The artist started getting write-ups in punk and tattoo magazines. It was during an interview with a young writer for one of these that he set on the idea of creating a magazine that would cover the type of art he and his colleagues were making — art that wasn’t getting much attention from the general art press.
For a time, he helped produce a short-lived publication called Art Alternatives.
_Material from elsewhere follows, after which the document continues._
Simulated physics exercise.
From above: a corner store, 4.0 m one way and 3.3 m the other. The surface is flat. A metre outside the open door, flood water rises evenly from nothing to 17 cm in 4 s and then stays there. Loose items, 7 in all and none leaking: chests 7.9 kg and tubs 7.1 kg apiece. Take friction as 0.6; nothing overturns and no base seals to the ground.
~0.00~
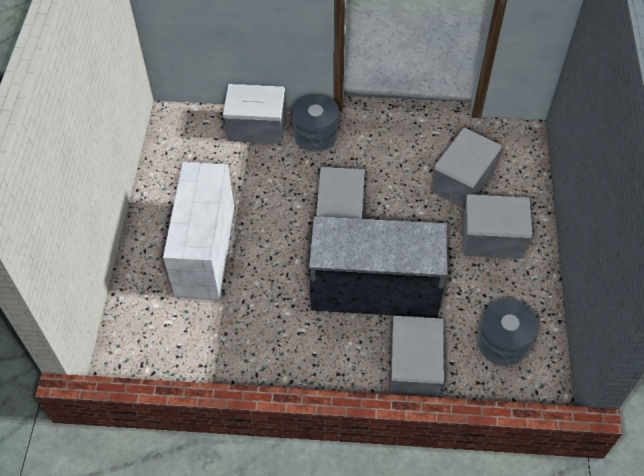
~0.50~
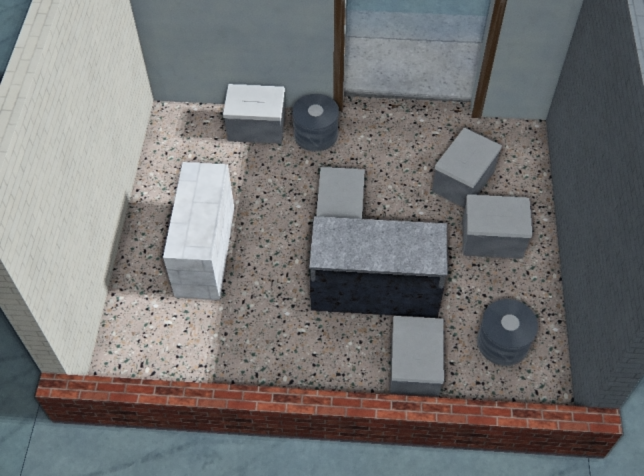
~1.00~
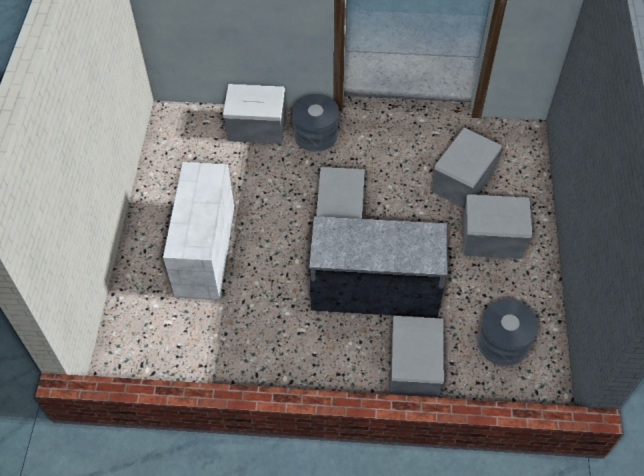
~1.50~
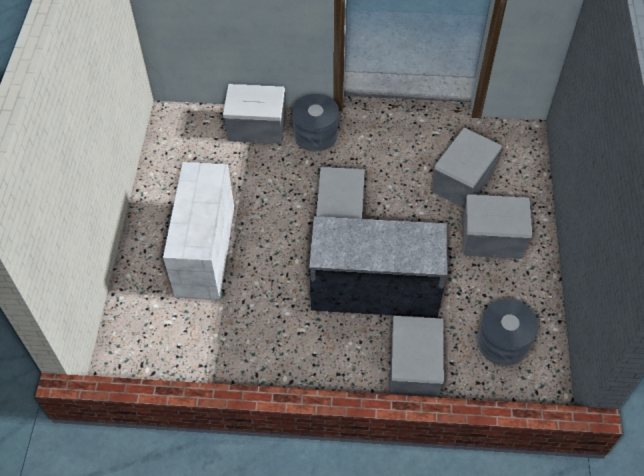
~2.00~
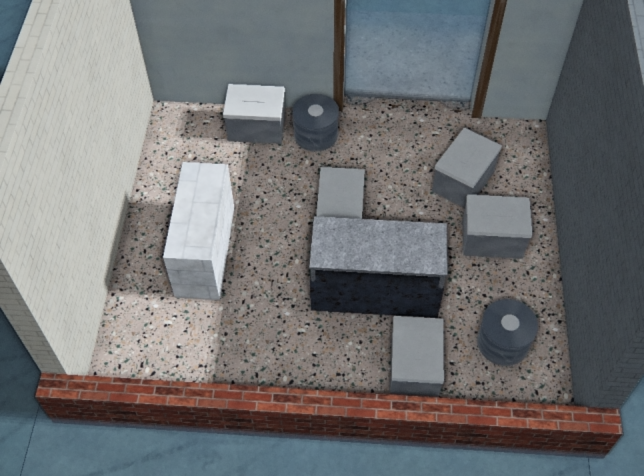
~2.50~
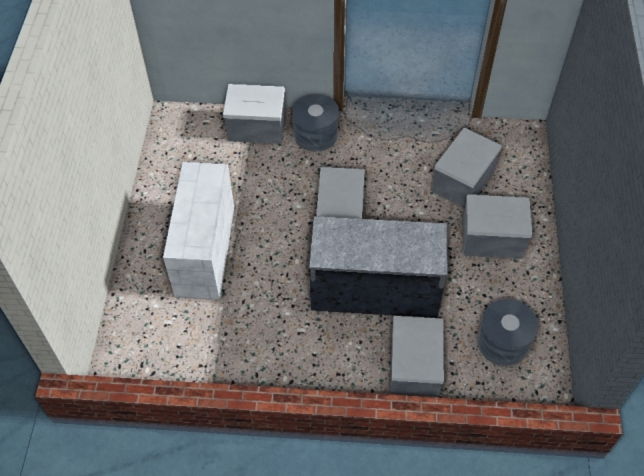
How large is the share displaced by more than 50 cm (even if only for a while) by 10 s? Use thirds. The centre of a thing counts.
Share: At least two thirds.
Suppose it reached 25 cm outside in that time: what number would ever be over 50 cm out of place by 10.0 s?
Then 5.
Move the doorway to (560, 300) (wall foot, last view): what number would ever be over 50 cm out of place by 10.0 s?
Then 7.
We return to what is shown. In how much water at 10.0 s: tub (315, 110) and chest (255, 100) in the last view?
Roughly 5 and 6 cm.
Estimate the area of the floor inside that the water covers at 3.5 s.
Some 1.5 m2.
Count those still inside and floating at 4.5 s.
I count 0.
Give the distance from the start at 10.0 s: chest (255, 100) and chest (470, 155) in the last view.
In that order: 10 cm, 150 cm.
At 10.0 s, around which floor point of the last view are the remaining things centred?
At about (321, 282).
After 3.5 s 0 of 7 are over 50 cm from their spots; 0 afloat.
After 4.5 s 0 of 7 are over 50 cm from their spots; 0 afloat.
After 7.0 s 3 of 7 are over 50 cm from their spots; 3 afloat.
After 10.0 s 5 of 7 are over 50 cm from their spots, and 5 have been at some point; 7 afloat.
But, in 1994, along with figures such as the writer, photographer and street artist Craig Stecyk and Thrasher magazine publisher Fausto Vitello, he helped bring Juxtapoz into the world — the house organ of the Lowbrow movement. “It was,” he says, “a hit out of the gate.”
The magazine has inspired a whole generation of artists obsessed with exploring the dark corners of popular culture. (In conjunction with Williams’ exhibition at the L.A. Municipal Art Gallery, a smaller, separate show will track the influence of Williams and 20 years of Juxtapoz magazine on a generation of contemporary artists.)
For the record: Williams isn’t wild about the term “Lowbrow.” But it stuck after the publication in 1979 of his first book, “The Lowbrow Art of Robert Williams.”
“Pop surrealism also isn’t very good,” he says, of the alternate classification that is often used. “I prefer the term ‘feral art.’ It’s had to raise itself out in the wilderness.”
Whatever it’s called, Williams and his art are born of a uniquely California confluence of cultural phenomena: car culture, alternative comics, skateboarding, animation, pornography and the entertainment industry. California is a place, says Williams, “that takes ridiculousness to a point where it’s like a fine wine — it goes from tacky to meretricious.”
The artist says it best in “Robert Williams: Mr. Bitchin’,” the 2013 documentary about his life and work: “You go back East, you go back to New England and New York, and you’re stuck in a world that is still being held on by Europe.”
Now in his 70s, Williams retains an edge of rocker cool: slicked back hair, crisp jeans, skull ring with an eyeball. And despite railing against the establishment throughout our interview, he is quite proud to be showing in the same space as Dalí.
“It’s poetic that it’s happening now,” says Andrew Hosner, of Thinkspace gallery, who helped organize the shows. “It’s an exclamation point on a whole life.”
“He’s an icon of Los Angeles,” says Scott Cantry, director and curator of the Municipal Art Gallery. “And he’s an amazing draftsman and a wonderful painter.”
Though Williams has slowed down a bit — he gets up at 7:30am instead of 4 — he still paints every day. And he’s still producing the hyper-detailed, phantasmagorical canvases for which he is known.
Not that he isn’t into experimenting.
Pointing to a few paintings done in a looser style, he jokes: “I wouldn’t confess this to anyone other than the general public, but when I get the palsy, I need something I can do.”
“Slang Aesthetics! Robt. Williams” runs through April 19 at the L.A. Municipal Art Gallery. Barnsdall Art Park, 4800 Hollywood Blvd., Hollywood, lamag.org.